Поезд за поездом везли в Варшаву и далее личный состав, лошадей и орудия одной из самых экзотических армий в мире. Многие пехотные офицеры имели крестьянское происхождение, тогда как большинство генералов и командиров кавалерии принадлежали к аристократии. Не все российские командиры отличались некомпетентностью, хотя в первые месяцы войны их военный гений являл себя не намного чаще, чем у французских и австрийских полководцев. В те первые месяцы кавалерии на Восточном фронте отводилась гораздо более важная роль, чем на Западном. Особенно экзотическими выглядели в глазах иностранцев колоритные полки донских, туркестанских, уральских казаков – «рыжебородые исполины дикого вида»{552}
. Офицеры возили в своих высоких кубанках карты, немало врагов приняли смерть от казачьей пики. Поражало и количество лошадей в российской армии: для одной только операции корпус генерала Новикова развернул 140 эскадронов. О личном же составе корреспондент Алексей Ксюнин писал: «У хат ослепляют яркими бликами желтые и пурпуровые халаты туркменов. В папахах невероятных размеров, черные и косматые, с диким видом, в своих восточных одеяниях, живописные и величественные на конях, они наводили не меньшую панику, чем блиндированные автомобили. Угощаю папиросой, пробую заговорить. Никакого толку, по-русски не понимают. “Спасибо, господин” – и больше ни слова»{553}.Американский журналист описывал эскадрон кубанских казаков так: «Сотня полудиких гигантов, одетых в старинную форму своего загадочного славянского народа, главное дело которого – воевать и который служил в царской армии с 15 лет и до 60. Высокие меховые шапки, длинные, утянутые в талии черкески малинового, синего или зеленого цвета с косыми полосами газырей на груди, кривые ятаганы с золотой и серебряной чеканкой, кинжалы с необработанными драгоценными камнями на рукояти, сапоги с загнутыми носами. <…> Они напоминали детей-переростков»{554}
. Кавалерией 1-й армии командовал старый хан Нахичеванский, который однажды утром рыдал у себя в палатке, измученный геморроем, не дающим ему сесть в седло.Среди царских офицеров были преданные делу профессионалы, но были и такие, которые обращались с подчиненными как с холопами. Иностранцы поражались, глядя, как командиры, когда полк останавливался на ночлег, отправлялись «по бабам», оставляя вверенных им людей и лошадей устраиваться самим. Бывало, что казаки останавливали бегущую с поля боя пехоту ударами нагайки. Снабжение было налажено кое-как: считалось, что армия должна кормиться с земли, впрочем, у каждого имелись запасы сухарей в вещевых мешках.
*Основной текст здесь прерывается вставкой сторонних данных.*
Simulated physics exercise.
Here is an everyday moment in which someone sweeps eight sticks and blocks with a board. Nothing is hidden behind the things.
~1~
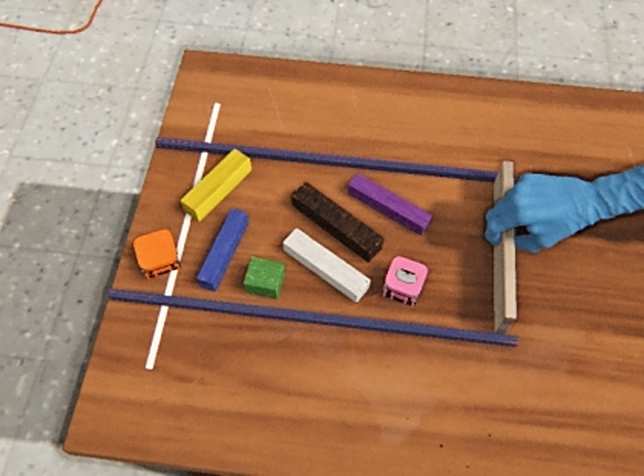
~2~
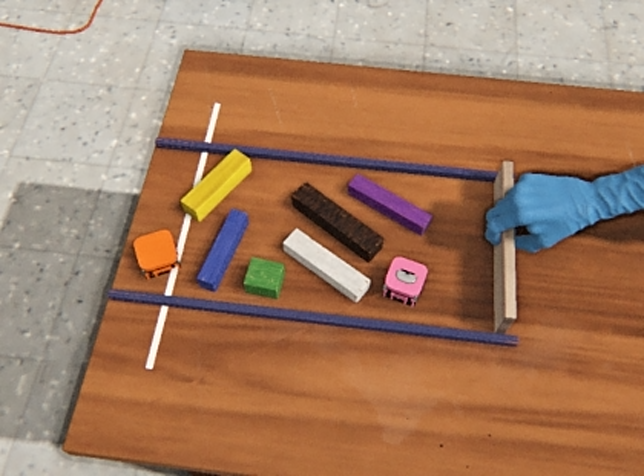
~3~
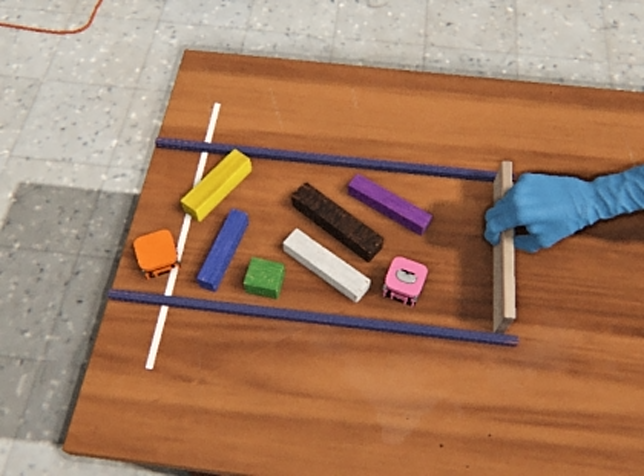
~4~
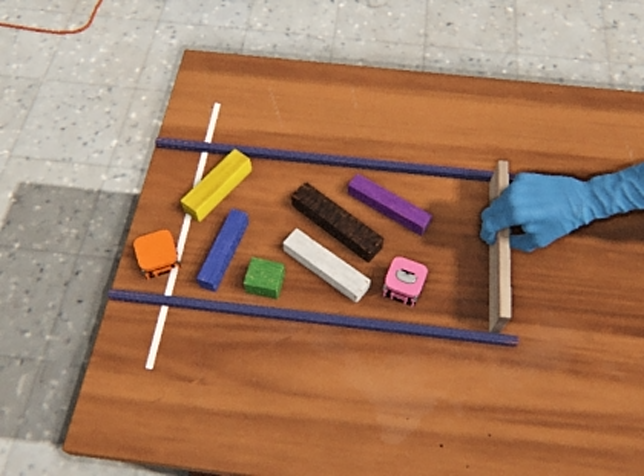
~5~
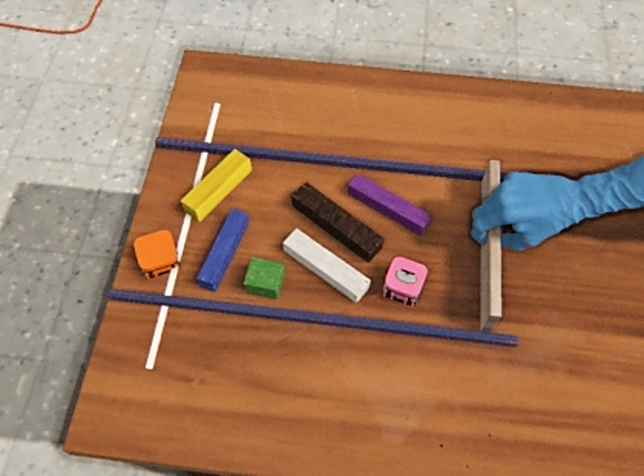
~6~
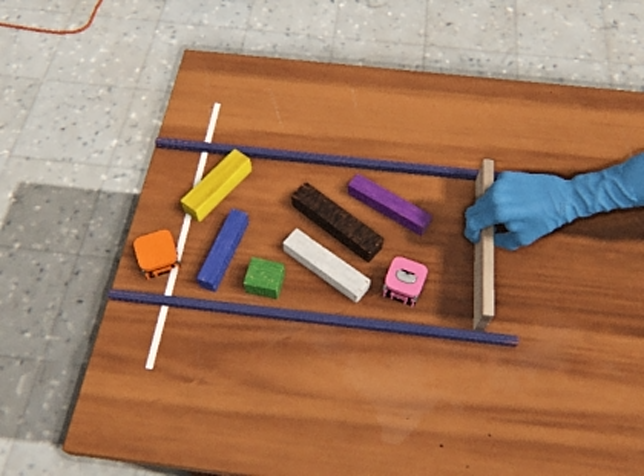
A blue-gloved hand slides an upright board slightly left toward colorful, motionless sticks and blocks.
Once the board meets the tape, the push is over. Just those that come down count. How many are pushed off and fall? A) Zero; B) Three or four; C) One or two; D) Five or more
Answer: B.
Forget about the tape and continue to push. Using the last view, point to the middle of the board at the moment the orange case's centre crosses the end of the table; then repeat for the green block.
Roughly (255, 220); for the second one, roughly (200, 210).
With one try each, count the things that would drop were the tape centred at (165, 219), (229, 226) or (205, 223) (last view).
You'd get 5, then 1, then 2.
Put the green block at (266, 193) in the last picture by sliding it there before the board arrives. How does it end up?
It stays put.
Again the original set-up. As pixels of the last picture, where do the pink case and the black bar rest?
Around (156, 262) and around (161, 202).
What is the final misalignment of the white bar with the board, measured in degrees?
About 0 degrees.
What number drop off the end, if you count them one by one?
A count of exactly 4.
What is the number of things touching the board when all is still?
I count 2 of them.
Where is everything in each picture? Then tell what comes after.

Польша играла решающее значение для Российской империи, поскольку оттуда царская армия могла взять врага в «клещи», однако и для нее оставалась опасность угодить под контрудары. Впервые попавшие на польскую землю российские солдаты удивлялись условиям жизни местных крестьян, в домах которых имелись и кружевные занавески, и мягкая мебель. Вперемешку с поляками жили немецкие поселенцы, и в этом многоязычном регионе трудно было угадать, какой язык быстрее поймут местные. Когда российский офицер сперва по-польски, затем по-русски допытывался, есть ли у хуторян что-нибудь на продажу, ответом ему были непонимающие пустые взгляды. Тогда офицер перешел на немецкую речь: «А припасы у вас есть?» – «Нет… Какие припасы…» Старый хуторянин испуганно заерзал на месте. «Так-таки ничего не запасли за все лето?» – не поверил офицер. «Мы все продавали…»{555}
Восточный театр военных действий представлял собой колониальный регион, где под властью крупных держав – России, Австрии, Германии – проживали меньшинства – поляки, боснийцы, чехи, сербы, евреи, чья преданность своим империям находилась под большим вопросом. В результате, когда войска трех империй столкнулись у соответствующих границ, нездоровые подозрения в шпионаже и саботаже расцвели еще более пышным цветом, чем на Западном фронте. Особенно доставалось евреям, которые всегда были «красной тряпкой» для любого великодержавного шовиниста. Когда поезд Белебеевского пехотного полка остановился на два часа на польской станции Тлущ, многие улизнули в город и принялись хватать в еврейских лавках товар без оплаты. В ответ лавочники закрыли окна ставнями, после чего солдаты начали высаживать двери и безнаказанно обчищать торговцев с попустительства офицеров, которые смотрели, никак не препятствуя{556}
. Инцидент остался бы незамеченным вовсе, если бы не возмутился случившийся рядом генерал. На следующий день в Люблине было разграблено 20 еврейских лавок. Как писал Джош Самборн, «солдаты знали, что их слову поверят больше, чем слову еврея, и даже убийство ограбленного еврея чаще всего сходило с рук»{557}.